In NE, dozen babies mean cash booty
In NE, dozen babies mean cash booty
Khasi tribal chieftains in Meghalaya are offering cash rewards to women who bear more than a dozen children.

New Delhi: Wary of being reduced to a minority in their own land by the huge influx of settlers from elsewhere, Khasi tribal chieftains in Meghalaya are offering cash rewards to women who bear more than a dozen children.

While the announcement has angered the women and health activists in the state, according to reports reaching here, the tribal chieftains have already paid Rs 16,000 each to four such women in the past two months in a bid to encourage the tribal women to have more babies.

"Our community faces a genuine threat of being outnumbered by outsiders. And the only way we can prevent our race from becoming extinct is to ensure our population rises soon enough," news agency AP quoted HS Shylla, a member of the Khasi Hills Autonomous District Council, as saying.
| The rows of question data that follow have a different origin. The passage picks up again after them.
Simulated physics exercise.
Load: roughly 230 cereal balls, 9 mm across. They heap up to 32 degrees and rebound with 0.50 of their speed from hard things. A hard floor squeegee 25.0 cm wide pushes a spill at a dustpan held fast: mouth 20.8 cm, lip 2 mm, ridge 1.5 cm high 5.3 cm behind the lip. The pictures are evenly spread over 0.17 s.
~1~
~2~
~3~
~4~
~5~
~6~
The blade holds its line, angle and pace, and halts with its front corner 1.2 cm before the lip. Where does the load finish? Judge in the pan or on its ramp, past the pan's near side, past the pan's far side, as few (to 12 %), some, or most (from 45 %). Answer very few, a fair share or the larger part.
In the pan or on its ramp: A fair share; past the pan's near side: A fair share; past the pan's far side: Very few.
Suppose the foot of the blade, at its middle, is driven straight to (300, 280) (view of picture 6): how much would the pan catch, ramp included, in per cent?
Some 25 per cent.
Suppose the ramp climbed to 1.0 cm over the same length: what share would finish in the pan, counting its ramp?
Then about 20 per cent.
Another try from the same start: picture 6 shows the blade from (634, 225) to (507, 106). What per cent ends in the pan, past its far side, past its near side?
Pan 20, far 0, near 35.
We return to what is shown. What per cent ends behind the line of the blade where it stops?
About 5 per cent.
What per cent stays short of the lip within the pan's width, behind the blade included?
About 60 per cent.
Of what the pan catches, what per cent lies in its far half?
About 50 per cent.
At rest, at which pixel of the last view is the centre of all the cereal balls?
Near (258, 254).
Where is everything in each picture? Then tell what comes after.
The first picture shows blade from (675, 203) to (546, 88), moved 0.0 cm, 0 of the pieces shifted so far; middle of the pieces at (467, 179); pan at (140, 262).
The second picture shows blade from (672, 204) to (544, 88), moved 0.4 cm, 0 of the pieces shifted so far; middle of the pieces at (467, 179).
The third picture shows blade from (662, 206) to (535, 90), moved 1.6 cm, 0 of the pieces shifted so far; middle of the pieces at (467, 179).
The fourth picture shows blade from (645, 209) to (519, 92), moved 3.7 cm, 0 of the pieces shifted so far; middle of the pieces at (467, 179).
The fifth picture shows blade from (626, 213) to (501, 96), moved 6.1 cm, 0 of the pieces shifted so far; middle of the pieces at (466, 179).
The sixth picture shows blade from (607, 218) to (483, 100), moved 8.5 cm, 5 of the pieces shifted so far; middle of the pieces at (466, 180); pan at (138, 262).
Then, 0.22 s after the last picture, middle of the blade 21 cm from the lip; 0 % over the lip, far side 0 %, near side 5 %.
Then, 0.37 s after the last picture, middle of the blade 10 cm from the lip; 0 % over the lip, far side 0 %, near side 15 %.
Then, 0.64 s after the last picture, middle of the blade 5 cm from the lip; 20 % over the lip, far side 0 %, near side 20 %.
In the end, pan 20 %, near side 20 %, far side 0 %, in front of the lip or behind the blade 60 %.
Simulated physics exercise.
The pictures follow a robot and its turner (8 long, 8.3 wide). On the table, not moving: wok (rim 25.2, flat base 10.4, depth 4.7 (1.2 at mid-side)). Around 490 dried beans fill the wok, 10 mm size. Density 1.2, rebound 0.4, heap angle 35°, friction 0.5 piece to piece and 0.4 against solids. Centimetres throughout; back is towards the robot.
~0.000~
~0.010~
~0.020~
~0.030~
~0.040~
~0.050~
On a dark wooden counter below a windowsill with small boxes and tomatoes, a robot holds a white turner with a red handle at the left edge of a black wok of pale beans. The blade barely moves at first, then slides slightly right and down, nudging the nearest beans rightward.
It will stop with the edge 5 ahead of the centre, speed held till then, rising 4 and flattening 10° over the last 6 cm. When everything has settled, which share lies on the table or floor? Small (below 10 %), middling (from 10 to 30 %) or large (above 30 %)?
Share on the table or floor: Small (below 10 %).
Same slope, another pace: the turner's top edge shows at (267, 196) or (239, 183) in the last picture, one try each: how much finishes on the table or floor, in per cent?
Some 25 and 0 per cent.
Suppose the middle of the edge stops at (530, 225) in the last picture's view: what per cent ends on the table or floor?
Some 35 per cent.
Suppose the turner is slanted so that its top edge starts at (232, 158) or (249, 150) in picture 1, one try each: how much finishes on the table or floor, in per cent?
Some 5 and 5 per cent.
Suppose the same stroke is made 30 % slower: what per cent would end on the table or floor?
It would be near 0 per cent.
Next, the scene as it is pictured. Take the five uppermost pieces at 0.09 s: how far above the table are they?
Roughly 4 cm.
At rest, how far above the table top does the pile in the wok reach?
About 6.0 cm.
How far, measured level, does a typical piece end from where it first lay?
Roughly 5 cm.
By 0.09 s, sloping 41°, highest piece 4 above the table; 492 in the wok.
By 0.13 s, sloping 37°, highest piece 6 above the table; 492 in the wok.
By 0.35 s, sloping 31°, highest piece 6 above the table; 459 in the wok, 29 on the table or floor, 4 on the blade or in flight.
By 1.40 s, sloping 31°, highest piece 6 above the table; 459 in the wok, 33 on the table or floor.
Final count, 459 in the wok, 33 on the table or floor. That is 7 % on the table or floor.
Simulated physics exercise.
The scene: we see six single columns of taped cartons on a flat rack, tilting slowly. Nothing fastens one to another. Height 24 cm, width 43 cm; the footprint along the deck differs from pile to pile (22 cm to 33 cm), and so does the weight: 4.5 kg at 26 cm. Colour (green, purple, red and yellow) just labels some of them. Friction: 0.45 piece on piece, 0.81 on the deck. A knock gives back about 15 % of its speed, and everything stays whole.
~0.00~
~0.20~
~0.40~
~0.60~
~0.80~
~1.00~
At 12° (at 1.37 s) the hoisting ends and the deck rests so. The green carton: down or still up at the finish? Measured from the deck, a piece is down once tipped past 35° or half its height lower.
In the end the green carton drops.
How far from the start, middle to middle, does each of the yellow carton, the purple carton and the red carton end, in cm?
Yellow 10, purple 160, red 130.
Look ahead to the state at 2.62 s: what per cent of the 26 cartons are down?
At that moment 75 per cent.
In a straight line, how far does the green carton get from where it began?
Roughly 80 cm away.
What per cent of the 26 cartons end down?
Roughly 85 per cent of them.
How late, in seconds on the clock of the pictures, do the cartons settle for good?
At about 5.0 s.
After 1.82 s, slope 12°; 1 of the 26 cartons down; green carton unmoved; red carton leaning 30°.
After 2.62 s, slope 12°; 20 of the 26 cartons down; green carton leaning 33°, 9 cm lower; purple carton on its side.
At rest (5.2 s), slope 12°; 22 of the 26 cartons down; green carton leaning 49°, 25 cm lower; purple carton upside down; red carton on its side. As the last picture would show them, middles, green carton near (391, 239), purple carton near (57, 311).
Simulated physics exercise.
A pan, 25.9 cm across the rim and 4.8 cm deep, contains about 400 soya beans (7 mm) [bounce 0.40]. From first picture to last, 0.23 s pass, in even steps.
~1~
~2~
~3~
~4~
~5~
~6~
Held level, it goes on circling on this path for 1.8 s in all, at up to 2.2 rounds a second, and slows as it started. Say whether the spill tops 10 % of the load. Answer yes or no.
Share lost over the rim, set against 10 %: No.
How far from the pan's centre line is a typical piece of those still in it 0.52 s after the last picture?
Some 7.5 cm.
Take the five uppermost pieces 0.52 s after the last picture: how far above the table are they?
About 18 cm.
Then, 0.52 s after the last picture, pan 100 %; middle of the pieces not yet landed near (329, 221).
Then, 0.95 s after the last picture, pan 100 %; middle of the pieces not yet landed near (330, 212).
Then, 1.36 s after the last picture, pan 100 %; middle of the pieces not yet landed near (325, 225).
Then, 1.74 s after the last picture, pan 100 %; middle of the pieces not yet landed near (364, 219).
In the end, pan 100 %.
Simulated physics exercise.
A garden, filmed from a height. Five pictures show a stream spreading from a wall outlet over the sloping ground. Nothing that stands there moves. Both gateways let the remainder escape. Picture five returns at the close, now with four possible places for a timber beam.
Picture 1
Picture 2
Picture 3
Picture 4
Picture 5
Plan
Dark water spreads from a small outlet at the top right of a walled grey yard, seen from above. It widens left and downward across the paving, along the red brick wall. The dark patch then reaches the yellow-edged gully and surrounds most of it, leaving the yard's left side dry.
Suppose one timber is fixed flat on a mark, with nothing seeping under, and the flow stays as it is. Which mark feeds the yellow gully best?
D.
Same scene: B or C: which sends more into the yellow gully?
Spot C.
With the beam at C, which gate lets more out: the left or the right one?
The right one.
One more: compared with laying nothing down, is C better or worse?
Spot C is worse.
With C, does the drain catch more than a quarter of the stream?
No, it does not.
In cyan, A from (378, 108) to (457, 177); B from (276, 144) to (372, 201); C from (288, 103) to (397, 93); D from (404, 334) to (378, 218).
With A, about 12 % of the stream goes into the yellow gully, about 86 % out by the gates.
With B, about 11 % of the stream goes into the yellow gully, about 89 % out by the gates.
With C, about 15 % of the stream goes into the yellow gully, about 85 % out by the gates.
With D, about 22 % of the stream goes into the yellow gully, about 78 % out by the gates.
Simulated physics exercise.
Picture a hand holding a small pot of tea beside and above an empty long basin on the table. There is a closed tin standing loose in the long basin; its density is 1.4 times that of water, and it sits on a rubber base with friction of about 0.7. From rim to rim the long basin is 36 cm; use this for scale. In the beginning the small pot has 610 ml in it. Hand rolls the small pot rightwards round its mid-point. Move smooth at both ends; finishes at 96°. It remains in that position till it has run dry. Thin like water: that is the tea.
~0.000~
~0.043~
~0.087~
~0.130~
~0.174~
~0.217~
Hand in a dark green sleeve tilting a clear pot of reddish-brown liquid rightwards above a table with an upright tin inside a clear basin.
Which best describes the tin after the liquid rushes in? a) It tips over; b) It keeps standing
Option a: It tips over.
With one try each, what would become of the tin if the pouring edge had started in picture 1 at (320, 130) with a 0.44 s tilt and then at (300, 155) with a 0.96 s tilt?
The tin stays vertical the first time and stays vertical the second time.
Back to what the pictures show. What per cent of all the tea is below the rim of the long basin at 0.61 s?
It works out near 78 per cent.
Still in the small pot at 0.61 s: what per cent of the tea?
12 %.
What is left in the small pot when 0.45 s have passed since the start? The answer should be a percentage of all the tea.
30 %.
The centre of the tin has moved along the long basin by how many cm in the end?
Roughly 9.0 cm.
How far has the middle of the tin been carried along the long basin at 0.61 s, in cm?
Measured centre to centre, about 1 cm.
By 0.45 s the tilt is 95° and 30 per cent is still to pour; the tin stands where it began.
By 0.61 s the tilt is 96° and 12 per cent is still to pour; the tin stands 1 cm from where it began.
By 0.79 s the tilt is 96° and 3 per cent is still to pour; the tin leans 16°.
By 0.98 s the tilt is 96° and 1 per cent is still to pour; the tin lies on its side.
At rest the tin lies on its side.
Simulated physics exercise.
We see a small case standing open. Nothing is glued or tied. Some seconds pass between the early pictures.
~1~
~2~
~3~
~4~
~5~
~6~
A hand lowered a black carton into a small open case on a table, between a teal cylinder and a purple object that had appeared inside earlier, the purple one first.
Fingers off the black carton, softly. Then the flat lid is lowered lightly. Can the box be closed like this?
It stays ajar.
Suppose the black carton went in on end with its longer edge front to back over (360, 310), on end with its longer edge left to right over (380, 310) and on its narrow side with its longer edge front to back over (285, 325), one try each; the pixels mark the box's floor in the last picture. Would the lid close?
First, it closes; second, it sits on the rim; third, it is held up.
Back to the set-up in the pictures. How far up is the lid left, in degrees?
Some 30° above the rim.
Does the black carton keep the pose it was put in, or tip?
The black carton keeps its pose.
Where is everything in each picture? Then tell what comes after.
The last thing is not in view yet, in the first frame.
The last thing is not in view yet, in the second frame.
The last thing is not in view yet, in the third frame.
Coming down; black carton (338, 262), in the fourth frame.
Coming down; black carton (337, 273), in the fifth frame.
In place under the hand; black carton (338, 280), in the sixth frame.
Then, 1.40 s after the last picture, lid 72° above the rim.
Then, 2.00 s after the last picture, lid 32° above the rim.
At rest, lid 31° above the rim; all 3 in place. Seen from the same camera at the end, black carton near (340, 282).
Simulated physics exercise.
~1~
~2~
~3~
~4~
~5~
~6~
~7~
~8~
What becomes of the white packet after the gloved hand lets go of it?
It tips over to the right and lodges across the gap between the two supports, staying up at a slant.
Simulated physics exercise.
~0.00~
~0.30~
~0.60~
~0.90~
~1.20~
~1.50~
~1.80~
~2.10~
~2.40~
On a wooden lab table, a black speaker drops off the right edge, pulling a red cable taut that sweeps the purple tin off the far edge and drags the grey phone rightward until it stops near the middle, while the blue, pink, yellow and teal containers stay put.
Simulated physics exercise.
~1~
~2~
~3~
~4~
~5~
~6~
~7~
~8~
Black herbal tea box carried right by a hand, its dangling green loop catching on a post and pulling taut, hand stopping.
Tiny Meghalaya is one of the seven states in the remote Northeast where fears of migration from other parts of India and neighbouring Bangladesh have helped fuel separatist revolts in which tens of thousands have died.

The KHDAC, a powerful council elected by the Khasis, works with the state government on development issues and decides on customary laws of the community. The council selected the four women, who have had more than 15 children, to be 'role models'.

Health experts say the council's move is dangerous. "Making a woman bear so many children is like pushing the mother and her children to virtual death," Reuters quoted an official of the UN's children agency, UNICEF, as saying.

"A woman's body is not a baby-making machine," said Hasina Kharbhih, a leading woman activist in Meghalaya, who has strongly protested against this move.

The Khasi tribe, one of the few remaining matrilineal societies in the world, make up over 60 per cent of mountainous Meghalaya's population of around 2 million people. Khasi leaders say that, over the past 20 years, the proportion of their community as a percentage of the state's population has fallen.

"We can manage to hold sway over our land in this manner while, at the same time, there will be no bloodletting," Shylla told Reuters.

Amelia Sohtun, a tea-stall owner, who received 16,000 rupees from the council said she was happy with her role model tag. "Children are a gifts of God and he stopped giving me more at 42 years of age," said Sohtun from Rngi, a small village located on top of a hill, 30 km south of Shillong.

The illiterate wife of a labourer, whose youngest is four years old, has 16 children.